L’exposition phare de cette édition de la Primavera était sans nul doute Hàgase la luz, qui regroupait une dizaine d’installations récentes de l’artiste américain d’origine chilienne, Alfredo Jaar, au Centre d’Art Santa Monica. S’y découvrait, entre autres, une œuvre conçue spécialement pour l’événement : une immense carte de l’Afrique en relief immergée dans une grande piscine remplie d’eau d’un noir opaque. À intervalle régulier, la carte émerge lentement par un système de pompe hydraulique. Avec cette œuvre forte mais peu photographique, Alfredo Jaar poursuit sa réflexion sur l’impossibilité de la photographie et des médias en général à représenter le drame africain (plus particulièrement celui du Rwanda) et dénonce l’immobilisme de l’Occident face à cette réalité trop fréquemment cachée. Ses œuvres bien que servant une cause louable et possèdant une qualité artistique irréprochable, paraissent trop dans le main stream de l’art contemporain (on regrette presque la brutalité des œuvres de Gilles Perres) et renferment de nombreux paradoxes qui les éloignent souvent à mon avis de leur objectif dénonciateur. En effet, l’hermétisme de ces œuvres, les coûts exorbitants de réalisation et l’élitisme des lieux de diffusion (musées d’art contemporain et galeries privées) vont à l’encontre du message véhiculé qui se veut humanitaire, unificateur et populaire. Il y aurait long à dire sur l’œuvre de cet artiste qui a néanmoins le grand mérite de nous faire réfléchir, que l’on approuve ou pas sa démarche. Hàgase la luz reste cependant une exposition remarquable puisqu’elle exhibe les principales réalisations de l’artiste et ainsi nous donne à mieux comprendre cette œuvre souvent difficile.
Certaines galeries privées barcelonaises proposaient aussi une sélection intéressante d’artistes réputés : une généreuse exposition de Flor Garduño, des œuvres récentes de George Rousse et une surprenante exposition de Florence Henry dont l’occasion de voir les œuvres originales est beaucoup trop rare. À Tarragone petite ville côtière des environs de Barcelone la galerie de photographie Forum, présentait une belle exposition de Rhona Bitner. Depuis plusieurs années, cette artiste américaine produit un travail sensible et hors du temps, souvent proche de l’abstraction, en photographiant les cirques et leurs acteurs. La directrice de la Galerie Forum, Chantale Grande est aussi responsable du Tinglado, un vaste entrepôt désaffecté transformé en centre d’art contemporain situé sur le port. Cette année c’était à l’artiste catalane Eugènia Balcells d’investir les lieux avec une exposition complexe sur la mémoire des lieux et le pouvoir d’évocation des objets quotidiens.
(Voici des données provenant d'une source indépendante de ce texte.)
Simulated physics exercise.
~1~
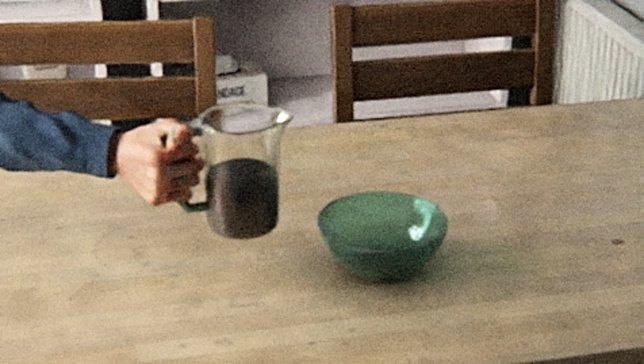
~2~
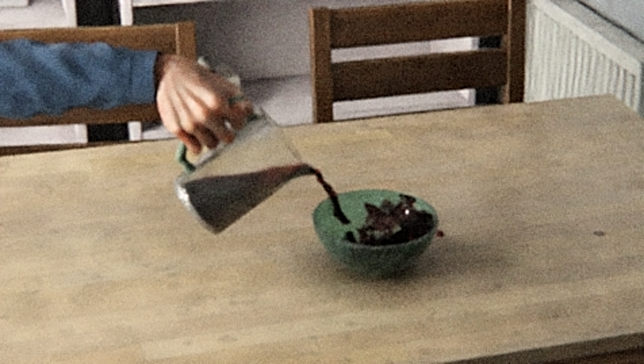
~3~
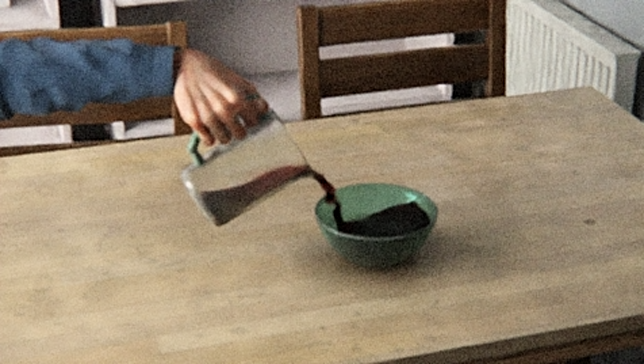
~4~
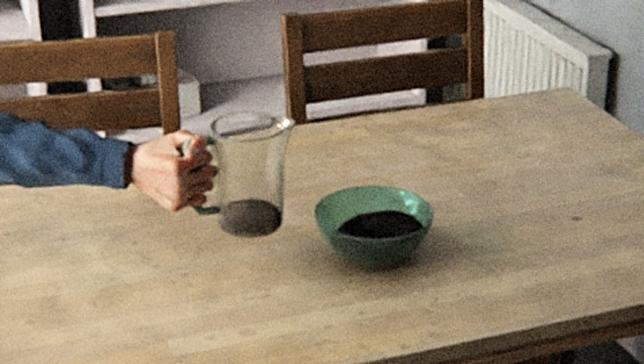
A hand tilts a glass jug, pours dark liquid into a green bowl, then levels it.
Au Musée national d’art de Catalogne, se tenait une imposante rétrospective du photographe catalan Oriol Maspons, né à Barcelone dans les années vingt. Figure marquante d’une nouvelle génération de photographes qui repensèrent la photographie documentaire dans les années 50, il devint l’un des principaux illustrateurs et protagonistes des mouvements culturels des années 60. Ses scènes quotidiennes de la Catalogne urbaine et rurale, qui rappellent souvent la sensibilité d’un Edouard Boubat, constituent un document photographique socio-historique essentiel sur l’histoire de cet état espagnol.
Ce même musée présentait également une admirable exposition consacrée à la photographie moderne tchèque : Bellesa Moderna, Les avantguardes fotogràfiques txeques, 19181948. Fruit d’une recherche approfondie, l’exposition montre à travers les œuvres d’une quarantaine d’artistes, les diverses tendances stylistiques de la production photographique tchèque au cours de cette période fortement influencée par le surréalisme et le Bauhaus. Il est inhabituel de voir des expositions présenter les multiples aspects d’une époque sans pour autant tomber dans le banal survol. Les conservateurs de cette exposition, qui se tiendra prochainement à Paris, à Prague et à Lausanne, ont su brillamment éviter ce piège.
En conclusion, cette neuvième édition de La Primavera Fotogràfica recelait d’intéressantes expositions malheureusement dispersées par une programmation trop abondante et trop variée comme c’est souvent le cas dans ce type d’événement.